Content verification
- All posts imported: check Admin → Posts count matches your old platform's published post count.
- Sample 10 posts across different dates and categories — verify body formatting, images load, and code blocks (if any) render with syntax highlighting.
- Featured images set on at least the top 20 posts (these appear in OG tags and social share previews — missing featured images show a blank card on social).
- Tags and categories match your old structure.
- Pages (About, Contact, etc.) imported and reviewed.
SEO and redirects
- 301 redirects set up for every old URL that has changed format. Test with: curl -I https://yourname.velocms.org/old-slug
- No 404 errors in redirect test for your top 50 pages (check Admin → Settings → Redirects → Test).
- Canonical URLs correct on all posts (Admin → Posts → [Post] → Settings → Canonical URL shows the final domain).
- robots.txt accessible at yourdomain.com/robots.txt and not blocking Googlebot.
- Sitemap accessible at yourdomain.com/sitemap.xml and listing all published posts.
- Meta descriptions set on all posts (or excerpts will auto-fill — verify at least the top 10).
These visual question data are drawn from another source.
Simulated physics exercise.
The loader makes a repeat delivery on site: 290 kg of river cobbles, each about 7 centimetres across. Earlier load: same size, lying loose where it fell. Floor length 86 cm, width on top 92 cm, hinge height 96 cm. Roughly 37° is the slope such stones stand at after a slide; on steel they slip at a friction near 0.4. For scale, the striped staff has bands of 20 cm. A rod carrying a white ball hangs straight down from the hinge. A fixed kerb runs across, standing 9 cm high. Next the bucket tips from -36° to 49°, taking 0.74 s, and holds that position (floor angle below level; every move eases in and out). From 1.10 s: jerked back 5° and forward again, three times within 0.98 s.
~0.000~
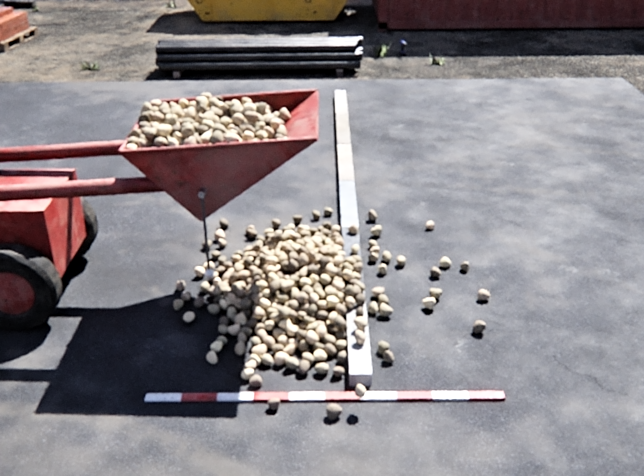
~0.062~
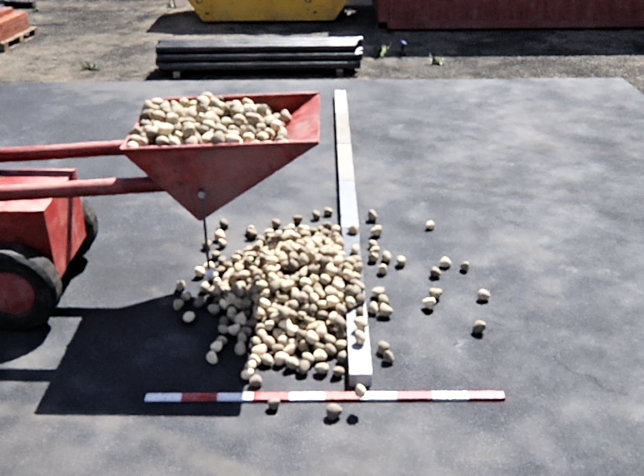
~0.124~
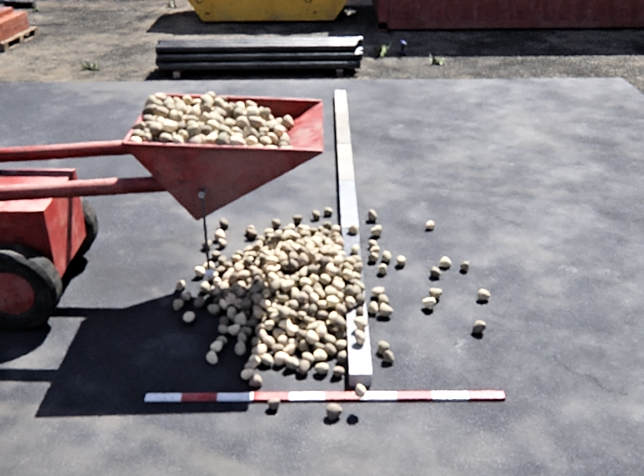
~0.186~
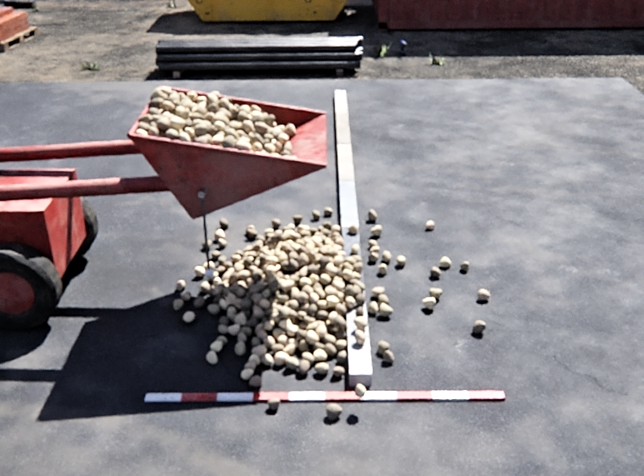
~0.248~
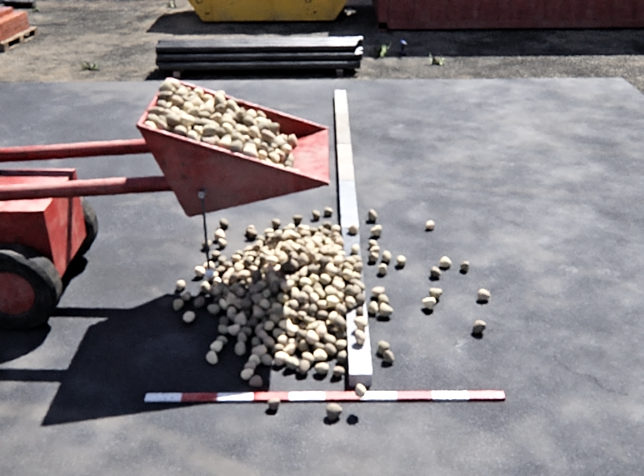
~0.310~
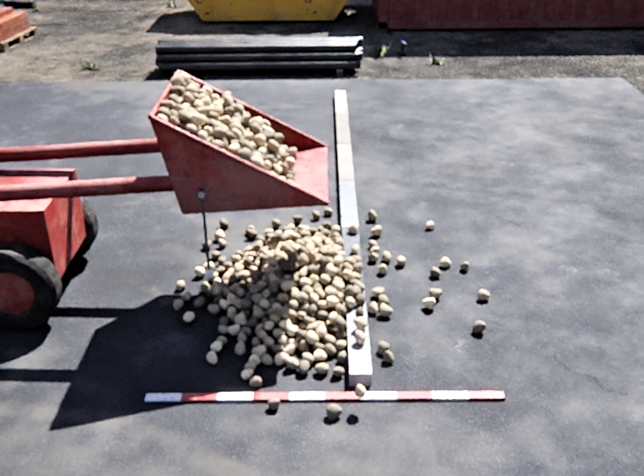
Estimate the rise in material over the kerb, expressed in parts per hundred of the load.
Close to 29 parts in a hundred.
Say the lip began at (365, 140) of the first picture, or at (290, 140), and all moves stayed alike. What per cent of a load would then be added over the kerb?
Near 70 per cent from the first place, 15 from the second.
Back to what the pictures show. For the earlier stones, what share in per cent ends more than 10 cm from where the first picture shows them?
Roughly 10 % of them.
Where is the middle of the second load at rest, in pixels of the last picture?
Their centre rests close to (324, 267).
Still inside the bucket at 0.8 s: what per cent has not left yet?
Close to 60 in a hundred is still held.
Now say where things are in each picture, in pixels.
In the first picture, lip at (317, 139), floor tilted -36°, highest stones at (206, 107). The earlier load is highest near (304, 260), 24 cm above ground level, 96 % on this side of the kerb, 4 % over the kerb.
In the second picture, lip at (318, 143), floor tilted -34°, highest stones at (184, 108); the stones move at 0.2 m/s on average.
In the third picture, the bucket is at -30°, its lip at (322, 152); the top of the load is at (174, 108); the stones move at 0.4 m/s on average.
In the fourth picture, the bucket is at -23°, its lip at (326, 166); the top of the load is at (166, 101); the stones move at 0.5 m/s on average.
In the fifth picture, the bucket is at -14°, its lip at (329, 184); the top of the load is at (173, 94); the stones move at 0.6 m/s on average.
In the sixth picture, lip at (328, 204), floor tilted -4°, highest stones at (183, 88); the stones move at 0.7 m/s on average.
After 0.6 s the floor is at 35°; in per cent of one load, 100 in the bucket, 96 on this side of the kerb, 4 over the kerb; the foremost stones are at (450, 279).
After 0.8 s the floor is at 49°; in per cent of one load, 59 in the bucket, 137 on this side of the kerb, 4 over the kerb; the foremost stones are at (450, 279).
After 2.5 s the floor is at 49°; in per cent of one load, 0 in the bucket, 167 on this side of the kerb, 33 over the kerb; the foremost stones are at (551, 277).
After 4.9 s the floor is at 49°; in per cent of one load, 0 in the bucket, 167 on this side of the kerb, 33 over the kerb; the foremost stones are at (551, 277). Net gain over the kerb, 29.
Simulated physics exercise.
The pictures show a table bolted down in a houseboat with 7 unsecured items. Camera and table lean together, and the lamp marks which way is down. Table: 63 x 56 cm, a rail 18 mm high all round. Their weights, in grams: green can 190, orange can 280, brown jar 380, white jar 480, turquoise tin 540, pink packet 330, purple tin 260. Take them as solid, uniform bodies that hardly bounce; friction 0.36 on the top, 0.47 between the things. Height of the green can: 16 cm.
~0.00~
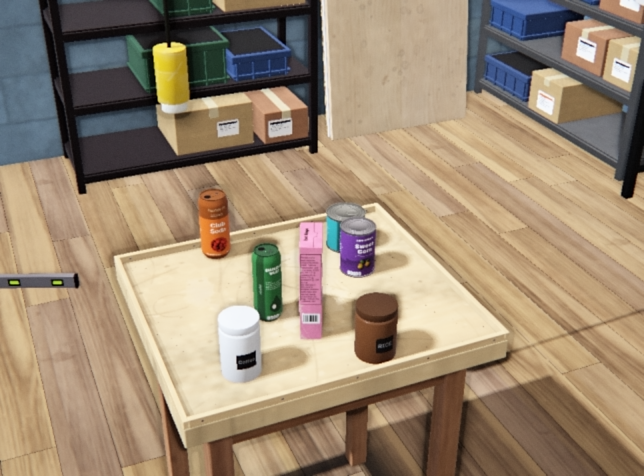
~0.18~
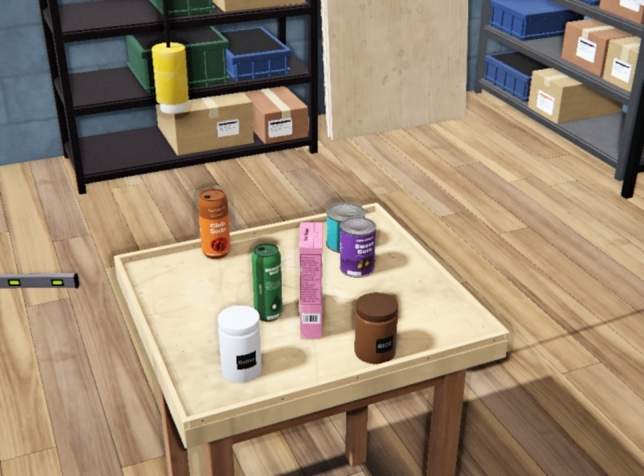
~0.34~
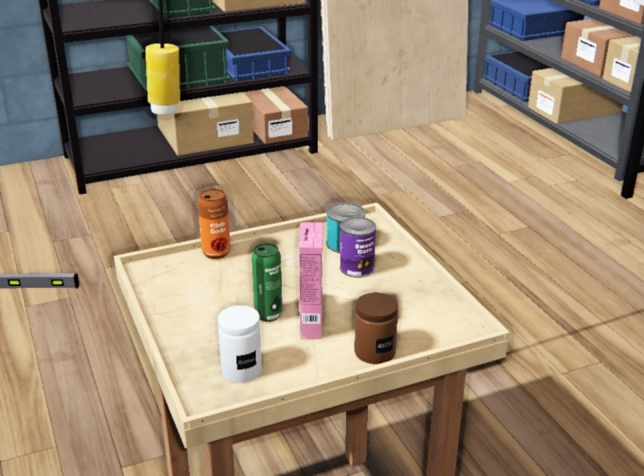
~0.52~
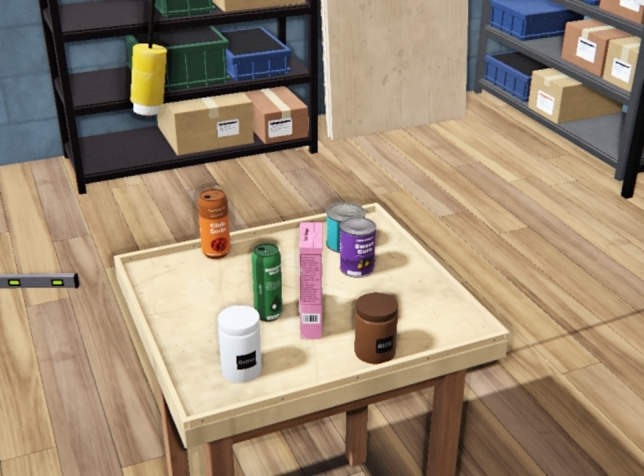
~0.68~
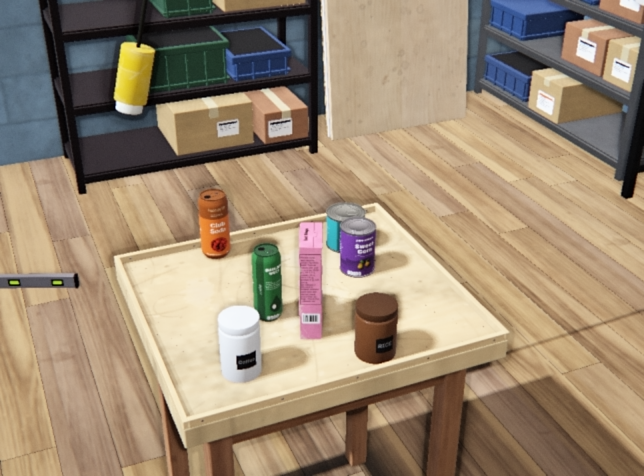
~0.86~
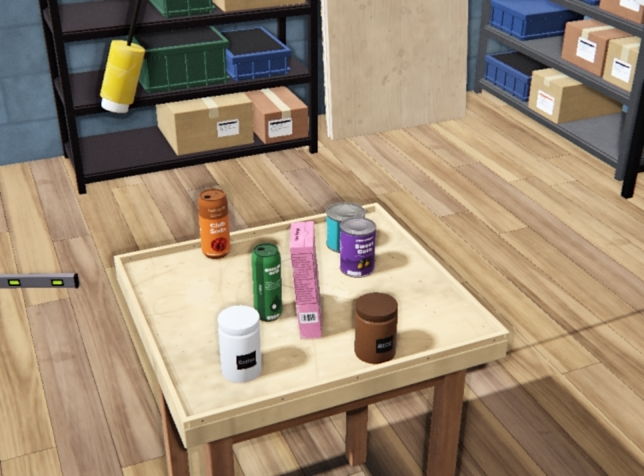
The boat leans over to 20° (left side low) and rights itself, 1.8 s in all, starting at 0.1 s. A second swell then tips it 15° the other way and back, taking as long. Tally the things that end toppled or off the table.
The count is exactly two.
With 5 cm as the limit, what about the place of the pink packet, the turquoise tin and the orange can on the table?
The pink packet ends elsewhere; the turquoise tin keeps its place; the orange can stays put.
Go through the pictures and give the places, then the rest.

- JSON-LD Article schema rendering correctly (check a post with Chrome DevTools → Application → JSON-LD viewer or schema.org validator).
Custom domain and SSL
- Custom domain added in Admin → Custom Domains and showing status 'Active'.
- SSL certificate provisioned — the padlock shows in browser at https://yourdomain.com.
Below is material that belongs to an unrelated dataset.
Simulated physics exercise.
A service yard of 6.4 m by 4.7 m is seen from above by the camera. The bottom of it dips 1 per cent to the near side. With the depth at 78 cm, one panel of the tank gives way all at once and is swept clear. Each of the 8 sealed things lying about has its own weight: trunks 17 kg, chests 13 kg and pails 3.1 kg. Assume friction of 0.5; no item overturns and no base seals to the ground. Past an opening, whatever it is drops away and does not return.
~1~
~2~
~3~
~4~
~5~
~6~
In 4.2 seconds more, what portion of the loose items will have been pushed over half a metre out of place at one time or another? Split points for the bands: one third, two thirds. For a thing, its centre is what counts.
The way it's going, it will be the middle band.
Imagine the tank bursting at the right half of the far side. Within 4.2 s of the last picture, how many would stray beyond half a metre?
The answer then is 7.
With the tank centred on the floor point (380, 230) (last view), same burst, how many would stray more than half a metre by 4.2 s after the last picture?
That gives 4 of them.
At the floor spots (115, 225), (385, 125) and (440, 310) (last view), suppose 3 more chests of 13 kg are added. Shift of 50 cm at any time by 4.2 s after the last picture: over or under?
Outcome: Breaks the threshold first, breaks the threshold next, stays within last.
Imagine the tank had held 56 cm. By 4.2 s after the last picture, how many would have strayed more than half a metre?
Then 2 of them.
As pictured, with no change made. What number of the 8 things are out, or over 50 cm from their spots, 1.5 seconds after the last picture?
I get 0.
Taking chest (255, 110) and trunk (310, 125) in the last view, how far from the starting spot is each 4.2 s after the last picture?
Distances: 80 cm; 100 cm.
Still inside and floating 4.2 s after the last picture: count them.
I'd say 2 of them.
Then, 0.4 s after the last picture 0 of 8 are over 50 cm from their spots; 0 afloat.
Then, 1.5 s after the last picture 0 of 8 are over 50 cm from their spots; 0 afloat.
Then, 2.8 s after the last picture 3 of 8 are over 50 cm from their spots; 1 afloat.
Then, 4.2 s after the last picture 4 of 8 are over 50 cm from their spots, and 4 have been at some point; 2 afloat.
- www. and bare domain both work (or redirect to each other consistently — don't have both resolve to different content).
- Old platform still live at its original URL for fallback (keep it running for 30 days minimum after cutover).
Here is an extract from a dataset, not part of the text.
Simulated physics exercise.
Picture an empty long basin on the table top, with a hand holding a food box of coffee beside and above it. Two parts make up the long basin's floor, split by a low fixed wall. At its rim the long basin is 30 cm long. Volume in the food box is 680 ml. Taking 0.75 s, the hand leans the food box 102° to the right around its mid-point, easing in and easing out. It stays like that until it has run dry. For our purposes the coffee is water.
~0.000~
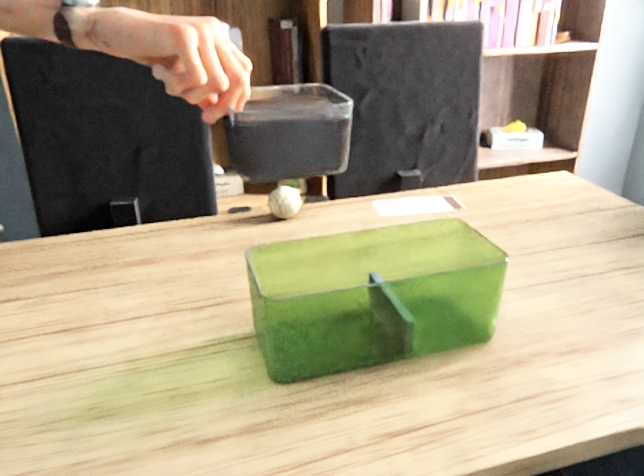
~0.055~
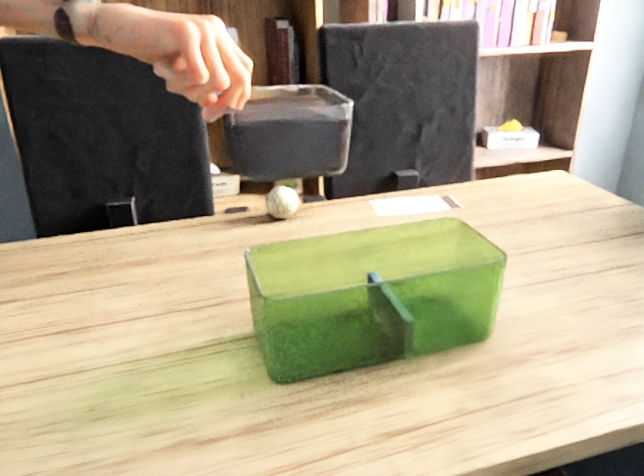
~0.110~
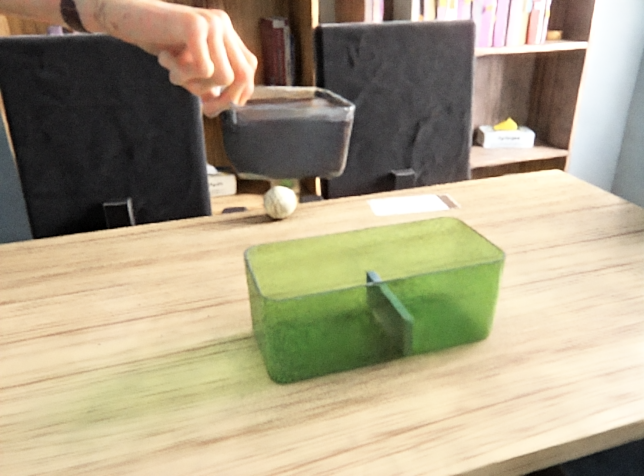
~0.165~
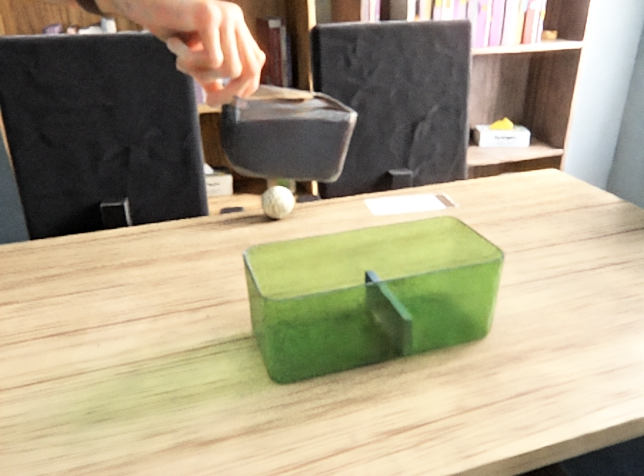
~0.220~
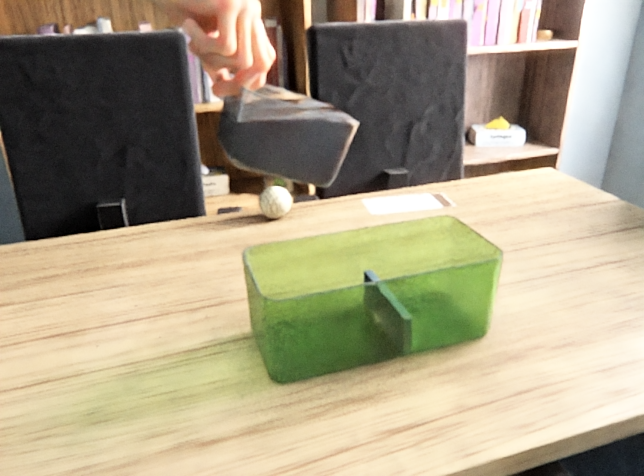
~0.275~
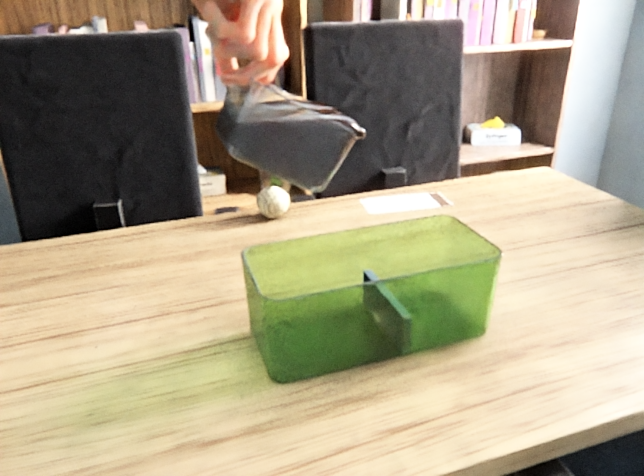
A long, clear green basin with a dark divider stands on a pale wooden table, seen from slightly above, in a room with bookshelves. Behind it are two black chairs and a small whitish ball, while a hand reaching in from the upper left holds a dark grey food box. The hand swings rightward, tilting the box clockwise slowly, then faster, as the camera drifts slightly right.
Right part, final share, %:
56 %.
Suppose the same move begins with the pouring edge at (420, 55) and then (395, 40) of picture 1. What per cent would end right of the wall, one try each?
I'd expect close to 80 per cent and then close to 85 per cent.
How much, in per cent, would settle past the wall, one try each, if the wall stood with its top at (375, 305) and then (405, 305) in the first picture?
70 per cent first, 35 per cent second.
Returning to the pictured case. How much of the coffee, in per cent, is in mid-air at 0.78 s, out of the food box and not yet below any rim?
Estimate: Around 10 per cent.
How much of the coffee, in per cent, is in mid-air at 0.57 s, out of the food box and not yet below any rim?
48 %.
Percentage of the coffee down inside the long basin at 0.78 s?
Some 82 percent of the total.
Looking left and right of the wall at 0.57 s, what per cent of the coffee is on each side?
I'd say some 2 in a hundred on the left and 22 on the right.
By 0.57 s the tilt is 88° and 28 per cent is still to pour, 2 is left of the wall and 22 right of it.
By 0.78 s the tilt is 102° and 5 per cent is still to pour, 24 is left of the wall and 58 right of it.
By 1.01 s the tilt is 102° and 0 per cent is still to pour, 37 is left of the wall and 56 right of it.
By 1.25 s the tilt is 102° and 0 per cent is still to pour, 39 is left of the wall and 56 right of it.
At rest 39 per cent lies left of the wall, 56 right of it and 5 outside.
Member and subscription flow
- Test member sign-in: go to /member/login on your new domain and log in with a test account.
- Test free subscriber signup: visit /member/subscribe as an incognito browser, enter a test email, verify welcome email arrives.
- Test paid subscription flow (if applicable): use a Stripe test card (4242 4242 4242 4242, any future expiry) to complete a test checkout, verify receipt email arrives, verify paywall unlocks.
- If you imported members from CSV, verify a sample of imported members can complete the magic-link sign-in flow.
- Member newsletter: send a test email via Admin → Newsletter → Send Test, verify it arrives with correct sender name and no formatting issues.
Email deliverability
- Custom email domain ([email protected] or [email protected]) set up at Admin → Settings → Email.
- SPF record added to DNS: v=spf1 include:_spf.resend.com ~all
- DKIM record added to DNS: resend._domainkey.yourdomain.com (Resend provides the TXT value).
- DMARC record added to DNS: _dmarc.yourdomain.com TXT v=DMARC1; p=none; rua=mailto:[email protected]
- Send a test email to mail-tester.com and aim for a score of 9/10 or above before sending to your list.
DNS cutover plan
DNS cutover is irreversible in the short term (TTL propagation), so do it during a low-traffic period — typically Tuesday–Thursday at 9–11 AM in your primary audience's timezone. Steps: (1) lower TTL to 300 seconds (5 minutes) 24 hours before cutover — this means DNS changes propagate fast if you need to roll back, (2) update CNAME or A record to VeloCMS at the planned time, (3) wait 10 minutes then verify yourdomain.com resolves to VeloCMS in multiple geographic locations (use dnschecker.org), (4) run through the member and subscription flow on the live domain, (5) submit new sitemap to Google Search Console.
After DNS cutover, increase your TTL back to 3600 seconds (1 hour) or higher once you've confirmed everything is working. A permanently low TTL adds unnecessary DNS query load and can slow resolution for readers.
Post-launch monitoring (first 48 hours)
- Check Google Search Console for crawl errors and 404s — new ones surfacing post-cutover indicate missing redirects.
- Monitor Plausible or your analytics tool for traffic. A complete flatline (zero sessions) usually means a DNS issue, not a SEO one.
- Check member email delivery rate via Admin → Newsletter → Recent Sends → Delivery Report.
- If you have Stripe BYOK connected, verify payment events are appearing in your Stripe Dashboard.
- Review Admin → Settings → Logs for any application errors in the first 24 hours.
Frequently asked questions
- Do I need to complete every item in this checklist? Content, SEO/redirects, and DNS items are mandatory. Member flow and email deliverability are mandatory if you have subscribers or paid members. Skip only items that don't apply to your blog.
- What if something breaks after DNS cutover? VeloCMS support is at [email protected]. For urgent issues, set your DNS CNAME back to your old host (TTL is low, so this propagates in 5 minutes) while you debug.
- How long should I keep my old platform live after migration? At minimum 30 days. The old platform serves as a safety net for any cached links and as a reference for troubleshooting. After 90 days, it's generally safe to decommission.
- Can I test the full site before cutting over DNS? Yes — your VeloCMS blog is fully accessible at yourname.velocms.org before you add a custom domain. Use that URL for all pre-launch testing.
- Is there a migration support plan? VeloCMS Business and Agency plans include migration assistance via email. Contact [email protected] with your current platform and import file and we'll help you through the process.